Reputation: 43
Hi everyone this is my first post so if you have any suggestions on how to ask questions I'm all ears. so on to my question I'm trying to sort a list of numbers using recursion, I have a my_max/2
predicate that returns the max of a list so after that returns I select that value from the list and then add it to my sorted list. then I recurse with the new list.
My problem is that the predicate seems to work and find the correct list but when the predicate exits it puts all the lists back to their original state basically undoing all of the work the predicate did. I think it has something to do with how Prolog backtracks?
%finds the max of a list, if the list is empty return int_min
my_max([],-2147483647).
my_max(L,M):-select(M,L,Rest), \+ (member(E,Rest),E>M).
%calls the my_max predicate store it in X, combines x and sorted and appends
%it to sorted2,then it takes X out of unsorted and creates Unsorted2 then
%recurse with unsorted2 and sorted2 should stop and output when unsorted is
%empty or []
my_sort([],S).
%my_sort([],S):-write(S). for test
my_sort(Unsorted,Sorted):-
my_max(Unsorted,X),
append(Sorted,[X],Sorted2),
select(X,Unsorted,Unsorted2),
my_sort(Unsorted2,Sorted2).
I added the the write just to show that it sorted the list. the output should be S=[3,2,1,1]
.
Upvotes: 3
Views: 945
Reputation: 1290
Firstly when loading your file I get:
Warning: Singleton variables: [S]
due to the base case:
my_sort([],S).
The problem is that base case states that empty list matches with a singleton variable S, so try:
?- my_sort([],[1,2]).
true ;
false.
?- my_sort([],hello).
true ;
false.
In neither cases should my_sort/2
succeed. So your base case should be the empty list:
my_sort([],S).
and instead of building the complete sorted list in the base case you could build it through the recursion and leave an empty list in base case:
my_sort([],[]).
my_sort(Unsorted,Sorted):-
my_max(Unsorted,X),
select(X,Unsorted,Unsorted2),
my_sort(Unsorted2,Sorted2), % <- continue to find the sorted sublist
append(Sorted2,[X],Sorted). % <-place max at the end of sorted
In the above the Sorted2 is the sublist of Sorted so you find the list Sorted2 of the subproblem recursively and then add max. This is done recursively in each step and in base case you will have empty list.
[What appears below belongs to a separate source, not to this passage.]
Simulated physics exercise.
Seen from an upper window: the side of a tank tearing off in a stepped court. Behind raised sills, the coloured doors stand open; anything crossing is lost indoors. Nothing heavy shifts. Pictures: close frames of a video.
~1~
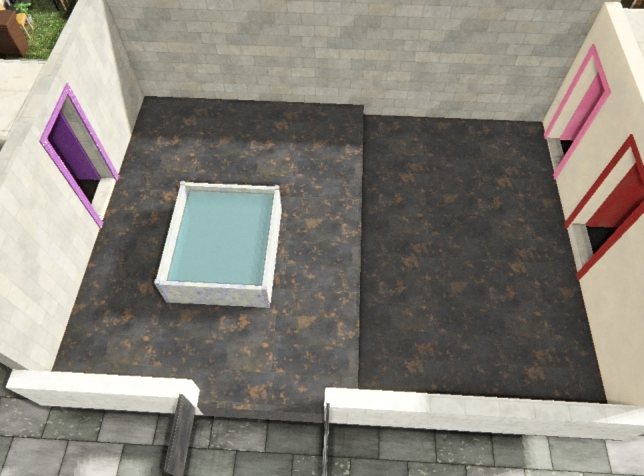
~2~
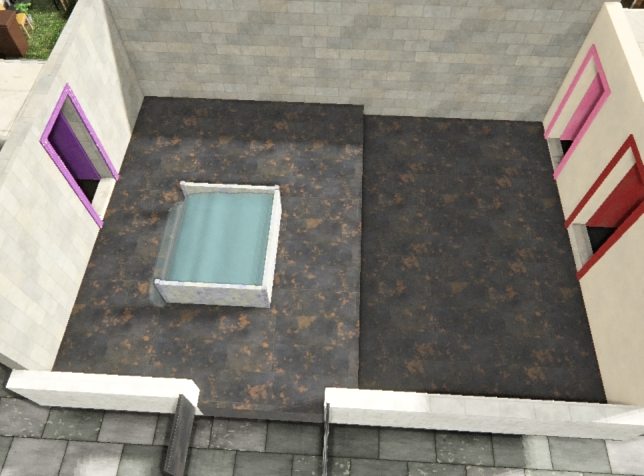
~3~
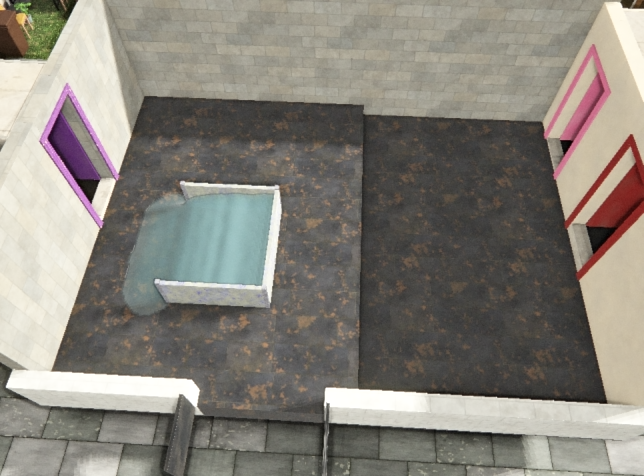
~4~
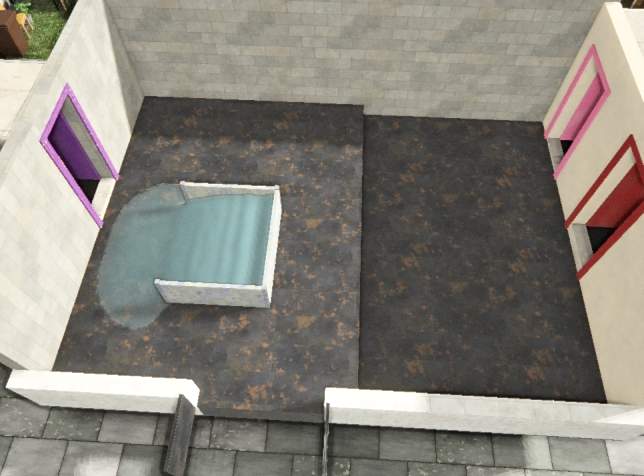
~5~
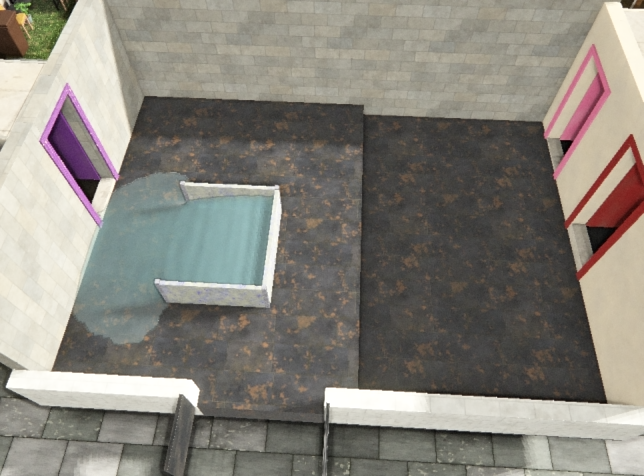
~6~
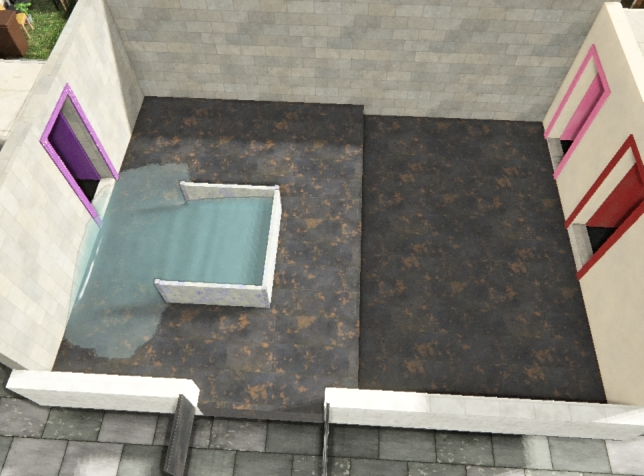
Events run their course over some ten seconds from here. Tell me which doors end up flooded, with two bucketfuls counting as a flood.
Here is how it goes: The red door escapes flooding; the pink door escapes flooding; the purple door ends up flooded.
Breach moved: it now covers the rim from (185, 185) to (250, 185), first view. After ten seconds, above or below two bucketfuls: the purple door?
Result for the purple door: It lets in too little.
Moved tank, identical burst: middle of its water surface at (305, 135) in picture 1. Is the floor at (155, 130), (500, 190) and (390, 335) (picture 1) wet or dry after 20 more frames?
First one gets inundated, next one stays unwetted, last one stays unwetted.
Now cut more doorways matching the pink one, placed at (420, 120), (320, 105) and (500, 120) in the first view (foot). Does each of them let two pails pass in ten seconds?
Sure - the first stays short, the second stays short, the third stays short.
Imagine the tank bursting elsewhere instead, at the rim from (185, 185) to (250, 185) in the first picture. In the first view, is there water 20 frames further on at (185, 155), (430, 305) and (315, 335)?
So that's waterlogged for the first, left bare for the second and left bare for the third.
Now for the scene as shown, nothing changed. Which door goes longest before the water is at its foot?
Going by the pictures, I'd say the door marked pink.
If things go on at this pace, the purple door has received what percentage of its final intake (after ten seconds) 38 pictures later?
Estimate: Some 100 per cent.
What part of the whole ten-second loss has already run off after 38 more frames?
I'd say about 85 per cent.
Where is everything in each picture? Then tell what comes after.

So to understand it better here is an example-explanation:
Say you want to sort [2,1,3]
list.
max = 3
find sorted for [2,1]
(3 will be added after all recursive calls later)max = 2
find sorted for [1]
max = 1
find sorted for []
which is []max = 1
-> Sorted = [1]
max = 2
-> Sorted = [2]
Finally last add max = 3
-> Sorted = [1,2,3]
Example:
?- my_sort([4,1,3,2],L). L = [1, 2, 3, 4] ; false.
Some Optimizations
In each step you find max in O(n) steps by traversing unsorted list, where n the length of unsorted list. Append again O(n). Select again O(n). So overall in each step you do 3 times O(n) computations.
To avoid that you could build the list in descending order so you wouldn't need to use append in O(n).
Also your max predicate could return the Rest list so you could avoid the select/3 in the sort predicate to reduce another N steps:
my_sort([],[]).
my_sort(Unsorted,[X|Sorted]):-
my_max(Unsorted,X,Unsorted2),
my_sort(Unsorted2,Sorted).
Example:
?- my_sort([4,1,3,2],L).
L = [4, 3, 2, 1] ;
false.
Now to get the ascending order use reverse/2:
?- my_sort([4,1,3,2],L),reverse(L,L1).
L = [4, 3, 2, 1],
L1 = [1, 2, 3, 4] ;
false.
This does O(N) steps to reverse the list but only one time not in each recursive call!!